According to the Daily News, US District Judge Sarah Merriam ruled on Tuesday that Lee’s nebulous claim that an undefined clause in the Faculty Handbook establishes a right to “academic freedom” is “plainly insufficient to show that [the] defendant undertook a contractual commitment to guarantee plaintiff continued reappointment.”
According to the sources, Lee’s dismissal was related to her 2020 tweets in which she said that renowned attorney Alan Dershowitz, who had previously defended Trump, and the former president’s followers “had shared insanity.” According to The Courant, Lee said she was carrying out her “responsibility to warn” the public about Trump’s mental health.
According to the reports, questions were raised over Lee’s behaviour, which some said violated the Goldwater rule of the American Psychiatric Association (APA). It adds that, as Insider previously reported, psychiatrists shouldn’t publicly comment on the mental health of prominent leaders unless they have personally evaluated them.
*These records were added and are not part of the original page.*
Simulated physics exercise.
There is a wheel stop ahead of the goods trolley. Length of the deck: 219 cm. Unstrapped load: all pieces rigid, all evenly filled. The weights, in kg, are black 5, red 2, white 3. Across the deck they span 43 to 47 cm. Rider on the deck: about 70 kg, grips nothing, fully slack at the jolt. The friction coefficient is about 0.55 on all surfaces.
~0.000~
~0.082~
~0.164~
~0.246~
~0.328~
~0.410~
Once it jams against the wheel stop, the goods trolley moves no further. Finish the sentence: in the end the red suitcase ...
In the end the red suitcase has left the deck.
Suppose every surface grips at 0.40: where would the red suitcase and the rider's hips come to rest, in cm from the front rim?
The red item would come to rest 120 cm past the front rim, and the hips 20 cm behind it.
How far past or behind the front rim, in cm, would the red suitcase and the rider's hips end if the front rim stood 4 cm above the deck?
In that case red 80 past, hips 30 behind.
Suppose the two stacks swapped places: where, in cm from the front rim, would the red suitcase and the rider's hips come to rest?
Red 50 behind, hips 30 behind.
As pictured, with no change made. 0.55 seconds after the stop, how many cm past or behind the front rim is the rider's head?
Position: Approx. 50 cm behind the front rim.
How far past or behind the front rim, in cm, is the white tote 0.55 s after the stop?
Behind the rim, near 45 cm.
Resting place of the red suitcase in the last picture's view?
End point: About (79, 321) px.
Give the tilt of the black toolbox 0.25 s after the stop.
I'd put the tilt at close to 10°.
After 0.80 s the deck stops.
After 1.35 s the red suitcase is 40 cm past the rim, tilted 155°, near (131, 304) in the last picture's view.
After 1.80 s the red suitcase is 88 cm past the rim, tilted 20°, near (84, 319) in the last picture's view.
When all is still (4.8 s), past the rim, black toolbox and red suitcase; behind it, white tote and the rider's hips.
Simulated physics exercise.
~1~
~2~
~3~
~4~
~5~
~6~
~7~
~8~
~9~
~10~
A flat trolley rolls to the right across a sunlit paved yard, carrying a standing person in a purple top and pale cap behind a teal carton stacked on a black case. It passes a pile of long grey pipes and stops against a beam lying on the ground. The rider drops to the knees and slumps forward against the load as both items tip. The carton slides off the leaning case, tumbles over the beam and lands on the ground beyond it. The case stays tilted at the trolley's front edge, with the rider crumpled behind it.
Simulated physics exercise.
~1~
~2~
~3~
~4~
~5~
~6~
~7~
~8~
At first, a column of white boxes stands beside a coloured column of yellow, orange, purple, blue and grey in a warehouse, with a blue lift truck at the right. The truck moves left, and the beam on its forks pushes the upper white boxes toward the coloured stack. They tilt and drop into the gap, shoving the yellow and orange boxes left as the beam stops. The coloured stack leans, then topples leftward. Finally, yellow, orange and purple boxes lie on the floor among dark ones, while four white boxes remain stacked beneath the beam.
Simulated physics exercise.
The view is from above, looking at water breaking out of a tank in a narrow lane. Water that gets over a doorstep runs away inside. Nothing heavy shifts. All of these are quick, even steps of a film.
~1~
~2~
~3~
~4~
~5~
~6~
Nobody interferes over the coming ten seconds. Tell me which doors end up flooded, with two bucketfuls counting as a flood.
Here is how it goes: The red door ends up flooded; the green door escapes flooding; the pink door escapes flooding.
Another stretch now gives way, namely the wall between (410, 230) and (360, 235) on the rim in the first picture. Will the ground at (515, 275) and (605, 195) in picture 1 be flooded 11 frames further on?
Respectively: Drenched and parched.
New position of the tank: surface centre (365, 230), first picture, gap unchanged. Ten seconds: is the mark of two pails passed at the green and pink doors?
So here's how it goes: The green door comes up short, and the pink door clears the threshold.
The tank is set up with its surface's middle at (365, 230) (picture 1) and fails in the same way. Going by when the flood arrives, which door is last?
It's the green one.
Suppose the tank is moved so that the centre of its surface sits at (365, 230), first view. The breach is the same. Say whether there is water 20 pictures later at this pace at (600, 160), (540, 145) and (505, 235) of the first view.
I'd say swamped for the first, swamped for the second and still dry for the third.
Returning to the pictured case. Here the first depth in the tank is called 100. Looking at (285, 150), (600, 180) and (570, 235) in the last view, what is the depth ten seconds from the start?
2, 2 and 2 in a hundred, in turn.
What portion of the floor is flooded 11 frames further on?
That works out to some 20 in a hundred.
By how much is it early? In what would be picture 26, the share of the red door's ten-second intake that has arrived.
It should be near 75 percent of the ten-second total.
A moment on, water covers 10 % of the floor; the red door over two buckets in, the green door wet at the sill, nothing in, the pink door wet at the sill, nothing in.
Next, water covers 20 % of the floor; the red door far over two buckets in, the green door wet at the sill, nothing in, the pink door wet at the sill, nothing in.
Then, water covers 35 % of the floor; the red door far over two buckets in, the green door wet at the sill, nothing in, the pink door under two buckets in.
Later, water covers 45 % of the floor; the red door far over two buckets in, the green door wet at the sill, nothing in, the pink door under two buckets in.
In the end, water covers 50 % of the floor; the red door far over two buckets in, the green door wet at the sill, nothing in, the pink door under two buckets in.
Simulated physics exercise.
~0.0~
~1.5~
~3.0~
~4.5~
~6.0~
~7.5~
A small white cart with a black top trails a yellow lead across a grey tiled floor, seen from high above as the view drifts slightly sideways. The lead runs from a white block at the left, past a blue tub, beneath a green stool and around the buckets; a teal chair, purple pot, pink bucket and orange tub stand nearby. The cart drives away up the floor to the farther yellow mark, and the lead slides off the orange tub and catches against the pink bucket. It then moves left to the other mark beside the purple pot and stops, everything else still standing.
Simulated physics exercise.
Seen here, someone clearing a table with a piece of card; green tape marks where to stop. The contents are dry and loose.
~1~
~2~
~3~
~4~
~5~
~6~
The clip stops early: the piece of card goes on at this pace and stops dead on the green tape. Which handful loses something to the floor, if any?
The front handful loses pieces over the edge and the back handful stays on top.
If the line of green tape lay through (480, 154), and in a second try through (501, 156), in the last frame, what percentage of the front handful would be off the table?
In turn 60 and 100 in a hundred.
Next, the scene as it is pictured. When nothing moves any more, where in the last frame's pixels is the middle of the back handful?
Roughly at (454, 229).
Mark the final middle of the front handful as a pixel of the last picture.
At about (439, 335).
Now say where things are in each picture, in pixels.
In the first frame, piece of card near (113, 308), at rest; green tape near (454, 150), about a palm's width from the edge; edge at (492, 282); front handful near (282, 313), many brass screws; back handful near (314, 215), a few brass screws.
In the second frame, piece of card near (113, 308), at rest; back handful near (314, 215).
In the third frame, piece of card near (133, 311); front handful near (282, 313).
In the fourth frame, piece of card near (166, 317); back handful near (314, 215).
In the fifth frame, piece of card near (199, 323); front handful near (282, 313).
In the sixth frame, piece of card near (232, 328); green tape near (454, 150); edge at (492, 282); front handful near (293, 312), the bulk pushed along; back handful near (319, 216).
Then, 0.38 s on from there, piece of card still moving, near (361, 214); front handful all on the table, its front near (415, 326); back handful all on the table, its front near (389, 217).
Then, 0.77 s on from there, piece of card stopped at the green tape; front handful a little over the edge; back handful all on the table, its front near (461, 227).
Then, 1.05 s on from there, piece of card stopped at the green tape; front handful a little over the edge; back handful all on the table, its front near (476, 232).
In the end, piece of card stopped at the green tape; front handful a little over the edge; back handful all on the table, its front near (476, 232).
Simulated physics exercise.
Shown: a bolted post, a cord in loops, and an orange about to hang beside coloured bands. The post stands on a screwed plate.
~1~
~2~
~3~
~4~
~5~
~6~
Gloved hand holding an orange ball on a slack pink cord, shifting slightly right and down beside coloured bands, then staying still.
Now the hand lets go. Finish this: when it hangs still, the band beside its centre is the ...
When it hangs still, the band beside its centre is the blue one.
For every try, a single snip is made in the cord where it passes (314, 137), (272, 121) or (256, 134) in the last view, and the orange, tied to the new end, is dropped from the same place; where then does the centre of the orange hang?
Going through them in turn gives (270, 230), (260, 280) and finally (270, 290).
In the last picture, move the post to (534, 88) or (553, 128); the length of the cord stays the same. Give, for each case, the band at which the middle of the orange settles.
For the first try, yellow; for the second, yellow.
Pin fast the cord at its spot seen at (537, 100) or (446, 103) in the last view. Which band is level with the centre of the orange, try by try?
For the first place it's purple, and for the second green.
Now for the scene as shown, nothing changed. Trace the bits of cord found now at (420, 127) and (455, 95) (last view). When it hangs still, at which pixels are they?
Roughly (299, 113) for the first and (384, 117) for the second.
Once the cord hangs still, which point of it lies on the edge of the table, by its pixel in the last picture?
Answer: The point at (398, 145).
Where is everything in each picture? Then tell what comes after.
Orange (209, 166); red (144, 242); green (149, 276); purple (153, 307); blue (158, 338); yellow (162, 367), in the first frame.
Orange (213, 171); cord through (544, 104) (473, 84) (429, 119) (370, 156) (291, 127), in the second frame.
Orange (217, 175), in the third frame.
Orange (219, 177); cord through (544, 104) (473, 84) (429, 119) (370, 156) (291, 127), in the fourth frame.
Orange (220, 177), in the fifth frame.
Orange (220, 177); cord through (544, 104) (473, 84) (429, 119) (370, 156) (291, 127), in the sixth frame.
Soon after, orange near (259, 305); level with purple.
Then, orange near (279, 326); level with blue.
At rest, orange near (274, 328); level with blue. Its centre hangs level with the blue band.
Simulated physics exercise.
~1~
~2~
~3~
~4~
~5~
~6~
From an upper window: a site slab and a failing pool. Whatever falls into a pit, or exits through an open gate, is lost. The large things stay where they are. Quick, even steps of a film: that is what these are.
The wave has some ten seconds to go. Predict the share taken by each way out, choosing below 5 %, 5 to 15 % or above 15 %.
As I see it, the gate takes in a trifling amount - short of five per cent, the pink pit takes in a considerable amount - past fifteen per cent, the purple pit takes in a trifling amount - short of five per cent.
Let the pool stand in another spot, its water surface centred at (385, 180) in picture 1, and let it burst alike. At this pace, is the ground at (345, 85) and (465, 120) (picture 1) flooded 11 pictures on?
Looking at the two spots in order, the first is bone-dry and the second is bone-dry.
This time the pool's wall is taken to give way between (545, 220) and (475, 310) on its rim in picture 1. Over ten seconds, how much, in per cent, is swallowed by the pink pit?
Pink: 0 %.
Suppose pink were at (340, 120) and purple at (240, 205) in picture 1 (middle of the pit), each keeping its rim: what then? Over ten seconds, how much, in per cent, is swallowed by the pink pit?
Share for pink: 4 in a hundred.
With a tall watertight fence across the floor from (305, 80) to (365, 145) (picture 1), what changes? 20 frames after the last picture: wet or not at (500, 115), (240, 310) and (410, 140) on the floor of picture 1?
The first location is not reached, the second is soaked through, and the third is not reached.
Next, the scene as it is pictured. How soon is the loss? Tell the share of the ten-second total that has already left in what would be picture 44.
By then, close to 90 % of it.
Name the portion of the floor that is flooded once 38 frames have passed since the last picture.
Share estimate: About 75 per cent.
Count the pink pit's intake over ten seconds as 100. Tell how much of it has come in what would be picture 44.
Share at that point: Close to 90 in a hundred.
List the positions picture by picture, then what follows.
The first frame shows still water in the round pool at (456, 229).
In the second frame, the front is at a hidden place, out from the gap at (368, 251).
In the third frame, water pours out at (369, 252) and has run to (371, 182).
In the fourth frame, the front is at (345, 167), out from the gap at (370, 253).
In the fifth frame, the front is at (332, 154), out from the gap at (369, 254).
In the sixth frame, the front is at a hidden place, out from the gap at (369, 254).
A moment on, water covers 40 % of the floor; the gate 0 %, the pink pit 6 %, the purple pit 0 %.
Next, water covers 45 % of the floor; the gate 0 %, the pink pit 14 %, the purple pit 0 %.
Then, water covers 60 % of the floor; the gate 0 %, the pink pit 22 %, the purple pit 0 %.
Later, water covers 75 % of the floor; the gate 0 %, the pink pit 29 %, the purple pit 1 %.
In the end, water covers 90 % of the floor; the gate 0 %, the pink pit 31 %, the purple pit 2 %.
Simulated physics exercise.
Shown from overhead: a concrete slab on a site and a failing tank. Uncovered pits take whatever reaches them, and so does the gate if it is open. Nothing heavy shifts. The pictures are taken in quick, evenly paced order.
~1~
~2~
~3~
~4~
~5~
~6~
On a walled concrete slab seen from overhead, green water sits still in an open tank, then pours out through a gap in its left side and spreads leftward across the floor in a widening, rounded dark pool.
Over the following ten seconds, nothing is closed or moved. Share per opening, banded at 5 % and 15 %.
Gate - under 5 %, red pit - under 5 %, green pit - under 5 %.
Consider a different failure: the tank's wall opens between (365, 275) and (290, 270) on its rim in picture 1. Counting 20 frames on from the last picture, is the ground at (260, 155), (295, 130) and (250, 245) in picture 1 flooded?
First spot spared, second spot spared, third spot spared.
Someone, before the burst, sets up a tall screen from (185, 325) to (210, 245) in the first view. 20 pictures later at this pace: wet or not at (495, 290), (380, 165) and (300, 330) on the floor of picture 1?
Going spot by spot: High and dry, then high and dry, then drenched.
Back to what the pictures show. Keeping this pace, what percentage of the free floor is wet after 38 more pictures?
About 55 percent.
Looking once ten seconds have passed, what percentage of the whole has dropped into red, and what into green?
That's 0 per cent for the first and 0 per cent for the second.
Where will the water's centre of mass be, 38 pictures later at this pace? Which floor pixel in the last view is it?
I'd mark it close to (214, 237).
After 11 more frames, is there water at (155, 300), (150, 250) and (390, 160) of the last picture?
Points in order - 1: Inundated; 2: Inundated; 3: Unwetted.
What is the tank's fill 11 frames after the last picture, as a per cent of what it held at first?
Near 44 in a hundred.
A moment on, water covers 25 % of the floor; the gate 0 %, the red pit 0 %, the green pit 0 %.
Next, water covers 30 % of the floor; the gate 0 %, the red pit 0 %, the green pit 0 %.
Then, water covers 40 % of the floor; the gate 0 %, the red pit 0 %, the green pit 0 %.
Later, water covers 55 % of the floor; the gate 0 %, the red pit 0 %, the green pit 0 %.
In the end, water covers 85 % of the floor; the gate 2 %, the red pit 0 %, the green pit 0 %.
Lee referred to the law as a “gag order,” according to the Courant.
Asserting that Lee’s case “had no legal foundation,” a Yale representative told the Daily News that the institution is happy with the court’s ruling. She “does not belong in a university context, educating children,” Dershowitz said, adding that he was not involved in her removal.
According to the Daily News, Lee intends to appeal because she wants her lawsuit to serve as a springboard for overturning the Goldwater rule.